La época romántica del fotorreportero solo con su cámara queda lejos; este es un trabajo de equipo: “No tengo derecho a comer la comida de los indígenas y tengo que traérmela: por eso voy con un cocinero. Voy con un antropólogo o un traductor, una persona que les conoce, porque no hablo la lengua. Y con una o dos personas de la Fundación Nacional del Indio, que conocen la selva. Tengo una persona que sabe operar las piraguas, las barcas, porque es muy difícil llevarlas por los ríos pequeños”.
Una vez alcanzado el destino, monta un estudio portátil donde los indígenas, vestidos con plumas, posan para el visitante. “Entran en otro mundo: es la primera vez que se aíslan”, relata. “La relación con el fotógrafo es muy interesante. A veces vienen uno o dos, a veces una familia, a veces 10, a veces 30”.
No es su tribu, pero cuando fotografía en la Amazonia —cosa que empezó a hacer a principios de los ochenta: media vida— enseguida se siente en casa. “Los indígenas somos nosotros. Cuando vas a trabajar con las comunidades indígenas, estás con tu comunidad, la comunidad del Homo sapiens”, dice. “Pero es una comunidad protegida, que no ha sido violada, que no ha tenido las influencias de las grandes corrientes religiosas ni de las deformaciones impuestas por los límites de los Estados, ni por el dominio del capital ni de la política. ¡Son seres libres! Viven en paz”. En otro momento afirma: “Aquel mundo está cerca del concepto inicial de lo que para nosotros es el paraíso. ¡El paraíso existe!
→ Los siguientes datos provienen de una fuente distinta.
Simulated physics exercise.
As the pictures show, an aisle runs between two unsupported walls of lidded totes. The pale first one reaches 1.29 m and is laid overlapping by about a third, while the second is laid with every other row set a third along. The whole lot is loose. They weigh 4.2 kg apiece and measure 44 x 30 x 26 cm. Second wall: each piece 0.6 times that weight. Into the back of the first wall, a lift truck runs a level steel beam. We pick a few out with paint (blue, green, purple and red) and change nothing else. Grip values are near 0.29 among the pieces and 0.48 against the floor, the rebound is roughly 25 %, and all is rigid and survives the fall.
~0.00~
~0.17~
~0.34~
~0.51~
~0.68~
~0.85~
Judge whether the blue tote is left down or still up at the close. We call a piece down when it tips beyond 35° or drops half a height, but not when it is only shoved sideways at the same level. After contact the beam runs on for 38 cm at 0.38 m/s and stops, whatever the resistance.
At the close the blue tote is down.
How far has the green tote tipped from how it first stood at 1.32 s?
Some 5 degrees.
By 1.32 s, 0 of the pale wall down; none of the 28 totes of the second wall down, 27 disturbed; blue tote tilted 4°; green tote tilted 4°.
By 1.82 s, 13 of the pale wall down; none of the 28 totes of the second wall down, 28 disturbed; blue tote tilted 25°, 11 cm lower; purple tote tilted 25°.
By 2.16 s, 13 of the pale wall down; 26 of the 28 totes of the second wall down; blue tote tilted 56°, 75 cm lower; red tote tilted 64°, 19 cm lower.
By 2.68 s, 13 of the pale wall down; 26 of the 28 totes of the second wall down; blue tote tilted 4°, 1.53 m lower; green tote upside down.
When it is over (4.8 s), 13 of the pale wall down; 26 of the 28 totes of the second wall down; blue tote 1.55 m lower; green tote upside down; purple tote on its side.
Imagine que despierta y puede ir a cazar o no, ir a la pesca o no ir, dormir cuando uno quiere”.
—¿No los idealiza un poco?
—¡No! Yo viví ahí, soy de los pocos que realmente vivieron ahí. Solo para este proyecto pasé siete años.
El proyecto —el libro, la exposición, la música de Jean-Michel Jarre que la acompañará— está listo para ver la luz, y ahora Sebastião y Lélia miran al futuro: las decenas de miles de fotos por editar, el material acumulado que quizá contenga más libros y exposiciones. Y hablan de sus hijos: de Juliano, cineasta, que tiene 47 años y vive en São Paulo, en Brasil, y de Rodrigo, de 41 años, quien vive con ellos en París y dedica sus días a pintar. Rodrigo nació con síndrome de Down y aquello transformó a la tribu de los Salgado-Wanick. Los ojos se les iluminan al hablar de él y al escucharles es difícil evitar un pensamiento: después de recorrer el mundo, de volver la mirada a otros paisajes y otros seres humanos —la épica planetaria—, este podría ser su próximo gran proyecto: la épica de la intimidad.
Sebastião: “Rodrigo influyó en nuestra vida, en mi manera de fotografiar, de relacionarme con las personas, la paciencia que desarrollé. Nos situó en otro nivel de la vida”.
Lélia: “Es una persona maravillosa. Somos lo que somos por Rodrigo”.
Sebastião: “Se parece mucho a los indígenas de los que le hablaba hace un momento. Es bueno, puro, sano. Es colosal”.